Virtually every top-end ski helmet on the market nowadays boasts one thing: Mips. This multi-directional impact system also found in mountain bike and snowboard helmets, is perhaps the major advancement in safety to hit the snow since wearing helmets first became mainstream — a concept that early snowboarders seemed unlikely ever to adopt, given their carefree attitudes toward safety.
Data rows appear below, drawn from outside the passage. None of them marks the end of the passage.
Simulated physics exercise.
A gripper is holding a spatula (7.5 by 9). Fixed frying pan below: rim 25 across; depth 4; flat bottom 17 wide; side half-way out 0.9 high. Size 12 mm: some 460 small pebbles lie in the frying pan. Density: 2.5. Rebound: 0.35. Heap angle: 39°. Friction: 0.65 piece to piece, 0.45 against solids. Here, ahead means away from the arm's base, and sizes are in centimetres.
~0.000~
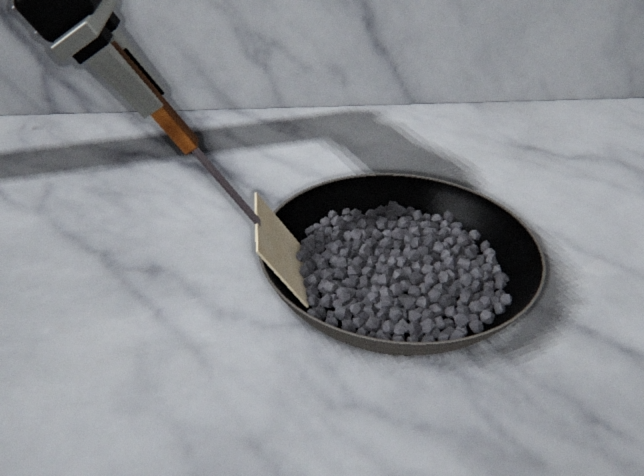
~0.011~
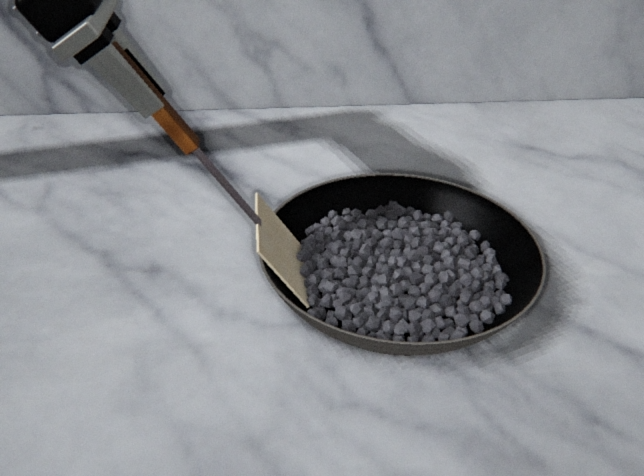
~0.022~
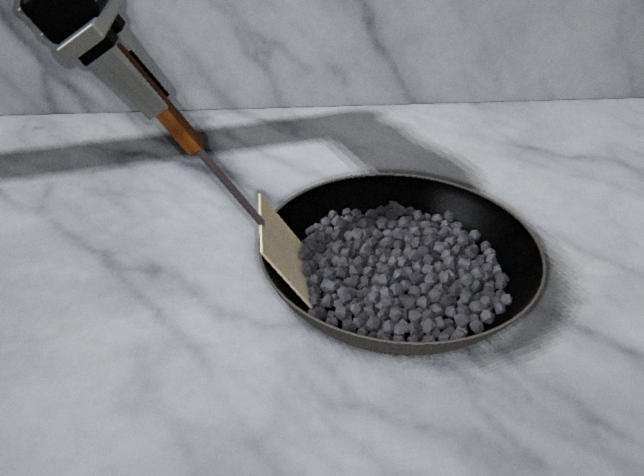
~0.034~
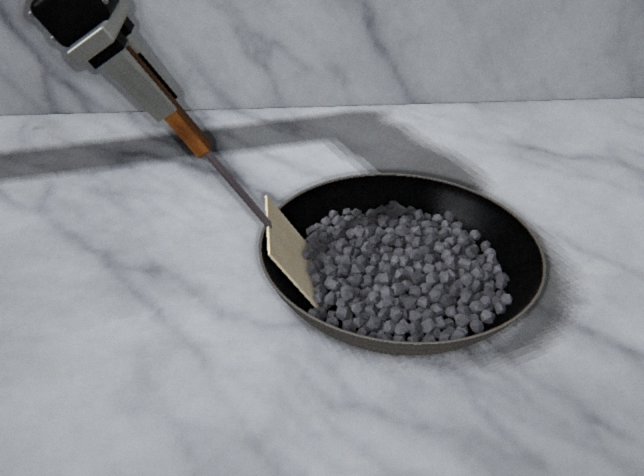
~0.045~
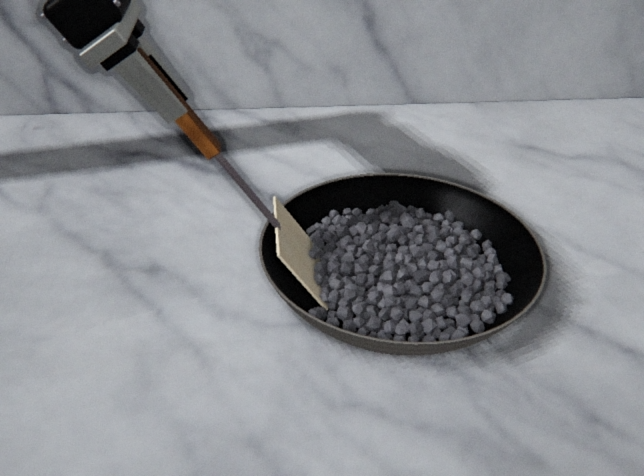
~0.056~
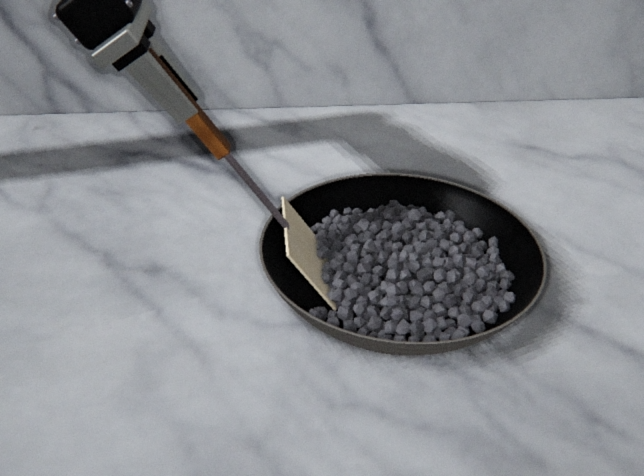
A gripper-held spatula easing slightly rightward into a dark frying pan of small grey pebbles, nudging the heap's left edge.
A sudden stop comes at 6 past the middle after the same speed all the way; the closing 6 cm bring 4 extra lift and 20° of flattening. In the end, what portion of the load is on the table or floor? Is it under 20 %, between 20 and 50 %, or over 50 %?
It is under 20 %.
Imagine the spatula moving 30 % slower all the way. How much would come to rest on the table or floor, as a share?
Roughly 5 per cent, I'd say.
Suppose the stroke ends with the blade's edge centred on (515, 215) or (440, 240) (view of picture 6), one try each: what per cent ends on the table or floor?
I'd say some 40 per cent, then some 0 per cent.
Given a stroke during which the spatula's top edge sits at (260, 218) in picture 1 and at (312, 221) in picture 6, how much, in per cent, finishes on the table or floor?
Some 20 percent ends up on the table or floor.
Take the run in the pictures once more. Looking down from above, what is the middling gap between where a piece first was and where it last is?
Somewhere about 5 centimetres, I'd say.
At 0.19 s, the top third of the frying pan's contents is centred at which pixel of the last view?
Near (481, 238).
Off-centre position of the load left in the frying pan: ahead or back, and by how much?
I'd say close to 5.0 cm toward the front.
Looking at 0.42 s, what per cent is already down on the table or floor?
Some 10 per cent of the load.
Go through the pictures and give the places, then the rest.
The first picture shows spatula top edge at (256, 220), sloping 57°; upper third of the load around (396, 260), from x 305 to 505, top at y 205; 455 in the frying pan.
The second picture shows spatula top edge at (257, 220), sloping 57°; upper third of the load around (396, 260), from x 305 to 505, top at y 205.
The third picture shows spatula top edge at (260, 221), sloping 57°; upper third of the load around (395, 259), from x 305 to 505, top at y 205.
The fourth picture shows spatula top edge at (267, 223), sloping 57°; upper third of the load around (394, 259), from x 310 to 505, top at y 205.
The fifth picture shows spatula top edge at (276, 224), sloping 57°; upper third of the load around (397, 255), from x 310 to 505, top at y 205.
The sixth picture shows spatula top edge at (285, 224), sloping 57°; upper third of the load around (400, 253), from x 315 to 510, top at y 205; 455 in the frying pan.
After 0.12 s, sloping 57°, highest piece 6 above the table; 455 in the frying pan.
After 0.19 s, sloping 49°, highest piece 6 above the table; 453 in the frying pan, 2 on the blade or in flight.
After 0.42 s, sloping 37°, highest piece 6 above the table; 412 in the frying pan, 39 on the table or floor, 4 on the blade or in flight.
After 1.47 s, sloping 37°, highest piece 6 above the table; 407 in the frying pan, 48 on the table or floor.
At rest, 407 in the frying pan, 48 on the table or floor. That is 11 % on the table or floor.
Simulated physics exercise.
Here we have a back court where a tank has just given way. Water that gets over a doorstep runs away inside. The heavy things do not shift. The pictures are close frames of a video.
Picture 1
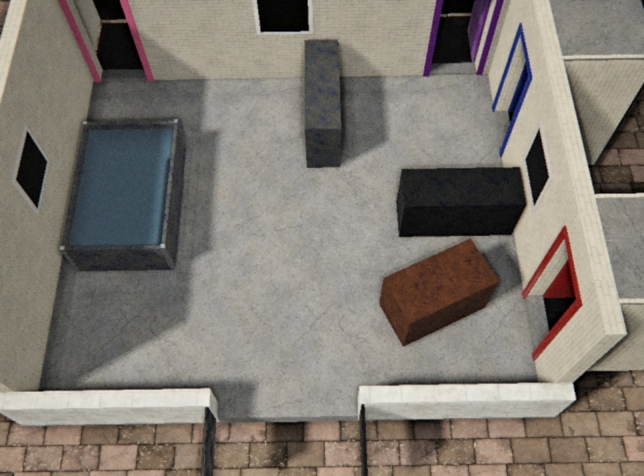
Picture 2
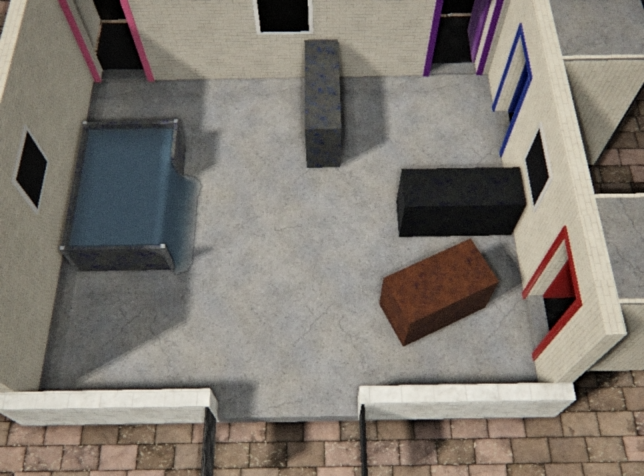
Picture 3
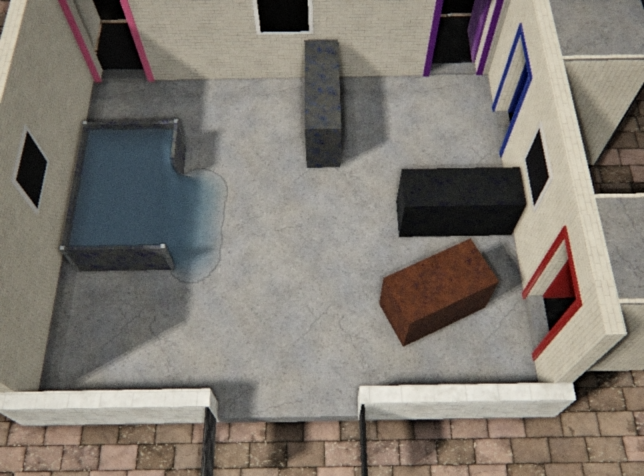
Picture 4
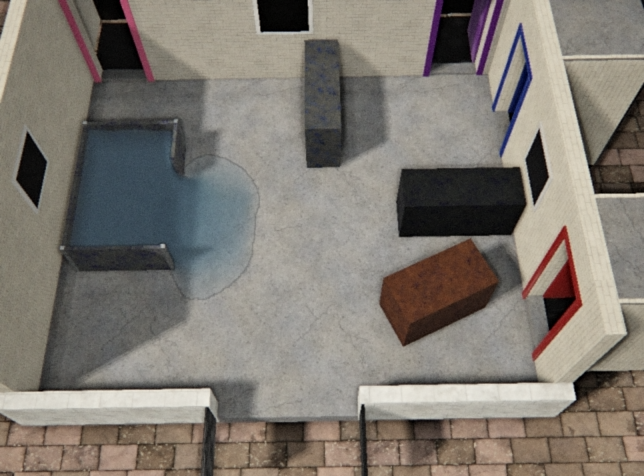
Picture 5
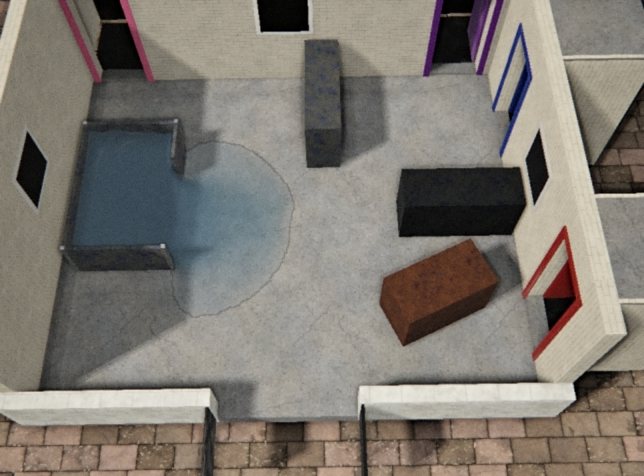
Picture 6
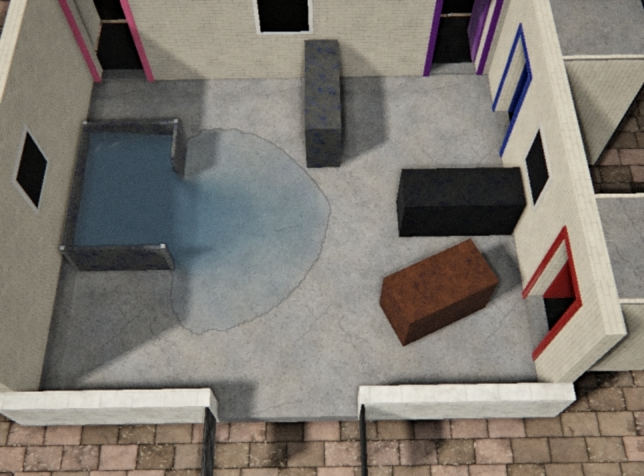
Blue water sits level in an open tank by the left wall of a walled court, then pours out through a gap in the tank's right side. It spreads across the grey floor in a widening rounded sheet, reaching just short of the tall dark block, while the three blocks stay still.
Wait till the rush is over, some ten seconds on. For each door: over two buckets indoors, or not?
The purple door lets in a lot; the pink door admits no more than that; the red door admits no more than that; the blue door lets in a lot.
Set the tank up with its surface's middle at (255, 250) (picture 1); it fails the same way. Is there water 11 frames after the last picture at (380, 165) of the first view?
Answer: Under water.
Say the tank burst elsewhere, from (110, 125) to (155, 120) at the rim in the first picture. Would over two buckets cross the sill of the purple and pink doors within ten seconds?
My reading: The purple one holds; the pink one is over.
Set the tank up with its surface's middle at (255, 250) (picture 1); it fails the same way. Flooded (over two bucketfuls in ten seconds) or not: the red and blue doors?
In short: Red goes over; blue takes less.
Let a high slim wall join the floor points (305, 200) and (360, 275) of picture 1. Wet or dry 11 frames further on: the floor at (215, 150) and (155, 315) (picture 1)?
One after the other: No water, clear.
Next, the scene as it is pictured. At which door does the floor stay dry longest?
Last comes the pink one.
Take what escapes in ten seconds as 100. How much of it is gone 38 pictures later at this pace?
Near 55 in a hundred.
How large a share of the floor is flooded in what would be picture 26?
Some 65 per cent.
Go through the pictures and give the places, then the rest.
The first frame shows still water in the open tank at (124, 185).
In the second frame, water pours out at (173, 217) and has run to (191, 179).
In the third frame, the front is at (201, 275), out from the gap at (173, 217).
In the fourth frame, water pours out at (173, 218) and has run to (233, 167).
In the fifth frame, the front is at (289, 201), out from the gap at (174, 218).
In the sixth frame, water pours out at (174, 218) and has run to (324, 203).
A moment on, water covers 35 % of the floor; the purple door not reached, the pink door not reached, the red door not reached, the blue door not reached.
Next, water covers 50 % of the floor; the purple door not reached, the pink door not reached, the red door not reached, the blue door wet at the sill, nothing in.
Then, water covers 65 % of the floor; the purple door wet at the sill, nothing in, the pink door not reached, the red door wet at the sill, nothing in, the blue door over two buckets in.
Later, water covers 75 % of the floor; the purple door over two buckets in, the pink door wet at the sill, nothing in, the red door under two buckets in, the blue door far over two buckets in.
In the end, water covers 90 % of the floor; the purple door over two buckets in, the pink door wet at the sill, nothing in, the red door under two buckets in, the blue door far over two buckets in.
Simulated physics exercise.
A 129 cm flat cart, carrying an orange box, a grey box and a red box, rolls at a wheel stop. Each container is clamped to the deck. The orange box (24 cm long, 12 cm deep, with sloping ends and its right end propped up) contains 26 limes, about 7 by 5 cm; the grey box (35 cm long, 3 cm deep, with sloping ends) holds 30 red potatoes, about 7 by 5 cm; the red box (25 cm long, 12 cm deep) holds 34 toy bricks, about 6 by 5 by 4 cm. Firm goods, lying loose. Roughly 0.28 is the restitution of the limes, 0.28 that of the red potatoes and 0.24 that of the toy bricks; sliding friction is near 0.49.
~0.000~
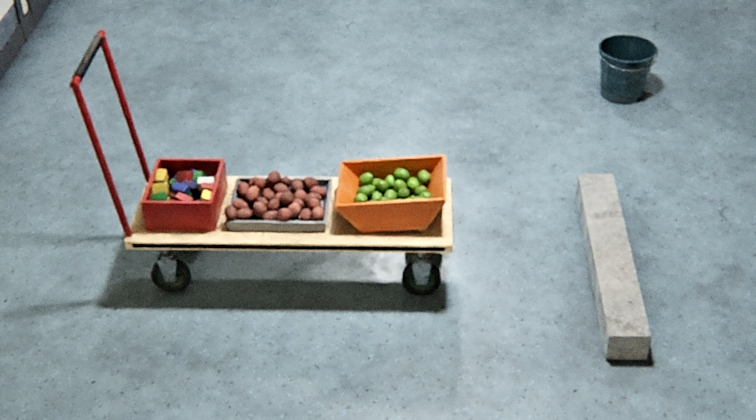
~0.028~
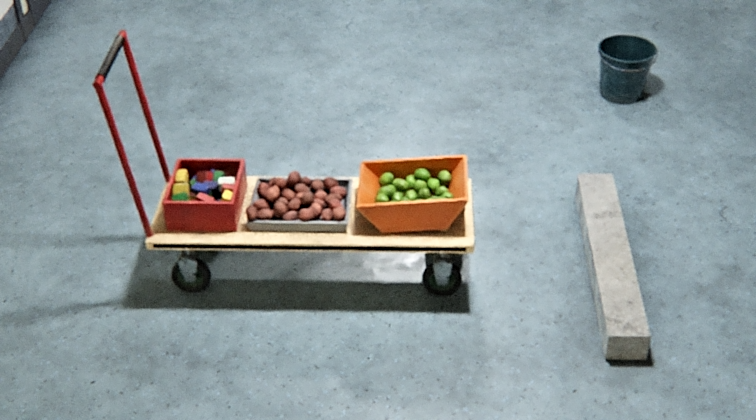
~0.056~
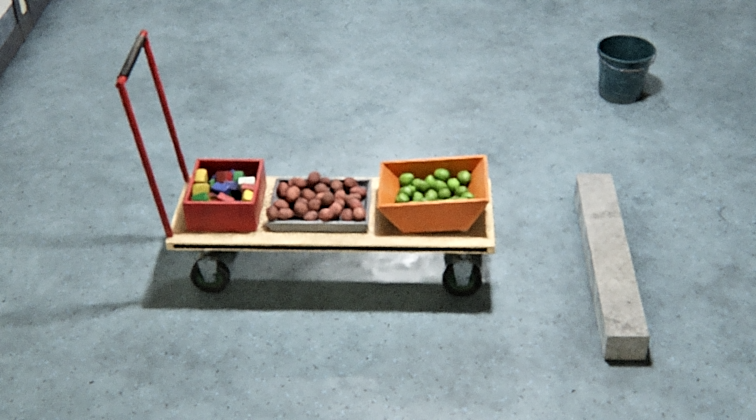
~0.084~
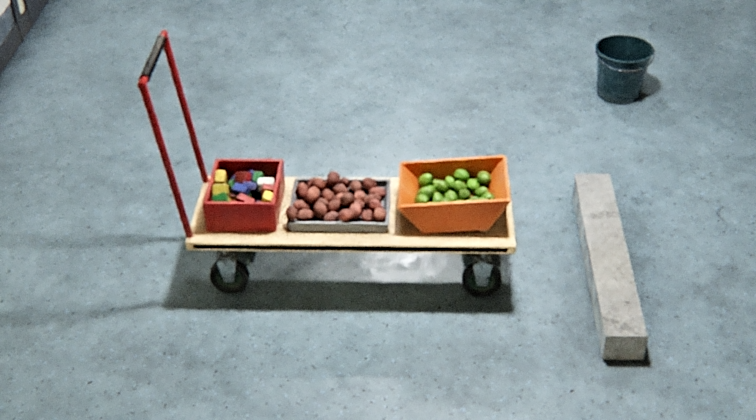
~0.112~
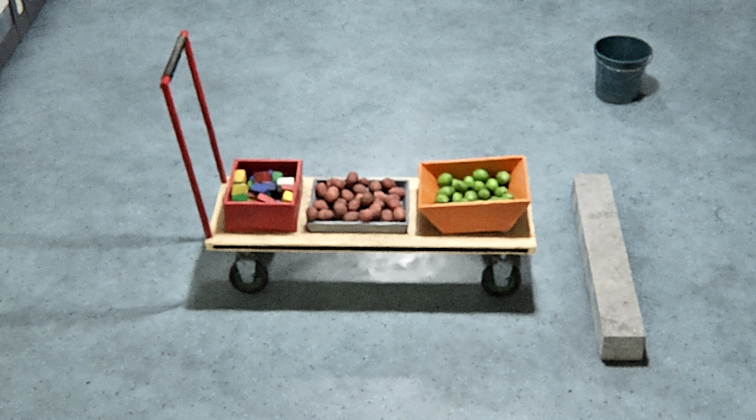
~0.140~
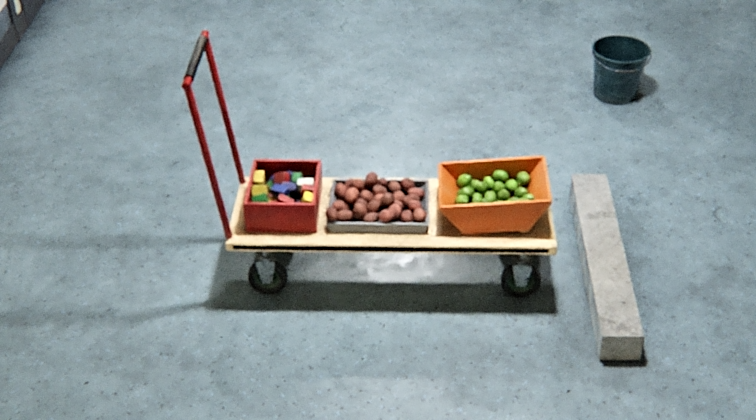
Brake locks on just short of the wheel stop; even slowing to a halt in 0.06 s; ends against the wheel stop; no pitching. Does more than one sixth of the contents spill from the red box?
Retained: Above five sixths.
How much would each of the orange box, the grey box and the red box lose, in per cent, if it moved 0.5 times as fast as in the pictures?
In that case orange box 0, grey box 10, red box 0 per cent.
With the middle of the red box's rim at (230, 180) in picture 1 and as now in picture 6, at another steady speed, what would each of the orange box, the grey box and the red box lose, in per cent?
In that case you'd see orange box at 0, grey box at 20 and red box at 0 percent.
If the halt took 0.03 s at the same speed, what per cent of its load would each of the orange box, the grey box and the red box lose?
Orange box 10, grey box 40, red box 10 %.
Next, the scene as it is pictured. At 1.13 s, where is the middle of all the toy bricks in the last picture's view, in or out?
I'd put the middle close to (339, 200).
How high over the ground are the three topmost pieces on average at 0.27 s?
Close to 48 cm, on average.
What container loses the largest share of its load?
Answer: The grey box.
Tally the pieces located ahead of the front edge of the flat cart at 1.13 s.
Roughly 2.
After 0.17 s, the brake bites.
After 0.27 s, orange box 26 in, 0 out, grey box 27 in, 3 out and red box 34 in, 0 out.
After 0.39 s, orange box 26 in, 0 out, grey box 20 in, 10 out and red box 34 in, 0 out.
After 0.62 s, orange box 26 in, 0 out, grey box 18 in, 12 out and red box 34 in, 0 out.
When it is over (at 1.13 s), orange box 26 in, 0 out, grey box 17 in, 13 out and red box 34 in, 0 out. Asked share, 0 of 34, 0 per cent.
But creating new technology and manufacturing new gear throws up a whole host of ethical and environmental dilemmas. While plenty of outdoor companies and movements are calling for better use of our old outdoor equipment, it doesn’t always appear that so many are advancing in the design stages. Sure, we’re always excited to see new, more eco-friendly gear released, but what wastage has gone into getting to that design stage, and what can be done to reduce that impact? Well, Mips may have an answer.
What is Mips?
Mips — multi-directional impact system — is a free-moving layer integrated into helmets to help prevent rotational forces from impacting your brain. By mimicking how your brain is protected within your skull by a layer of fluid that allows your brain to rotate a little — sorry for that mental image — Mips enhances the protection your body is already using. Rotational forces are recognized as putting a higher stress level on your brain than linear forces — a straight ‘up and down’ impact.
In short, this additional layer means that when you crash in a way that could cause any rotational injury — almost any skiing and snowboarding bail, for example — your brain is moved more linearly, helping to limit concussions and long-term brain injuries.
How is the Mips Virtual Test Lab reducing its environmental footprint?
The Mips Virtual Test Lab uses computer modeling to design and test new helmets using Mips technology. Design alterations can be made and tested within a far shorter space than when physical prototypes are needed, and this expedited process should see development in current helmet design and potentially whole new models. When ideas can be tested without the need to create a prototype, there will be space to test ideas that may have previously been seen as too off-the-wall to risk wasting time on.
And it’s not just time being saved. This new virtual test lab is helping to reduce wastage in the design and prototype stages. Just imagine the number of prototype helmets created — and destroyed — in pursuing the perfect head protection. Sure, the manufacturer will still need to see the helmet in the real world at some stage, but the virtual design will mean that the first prototype will be further along the design process than ever before.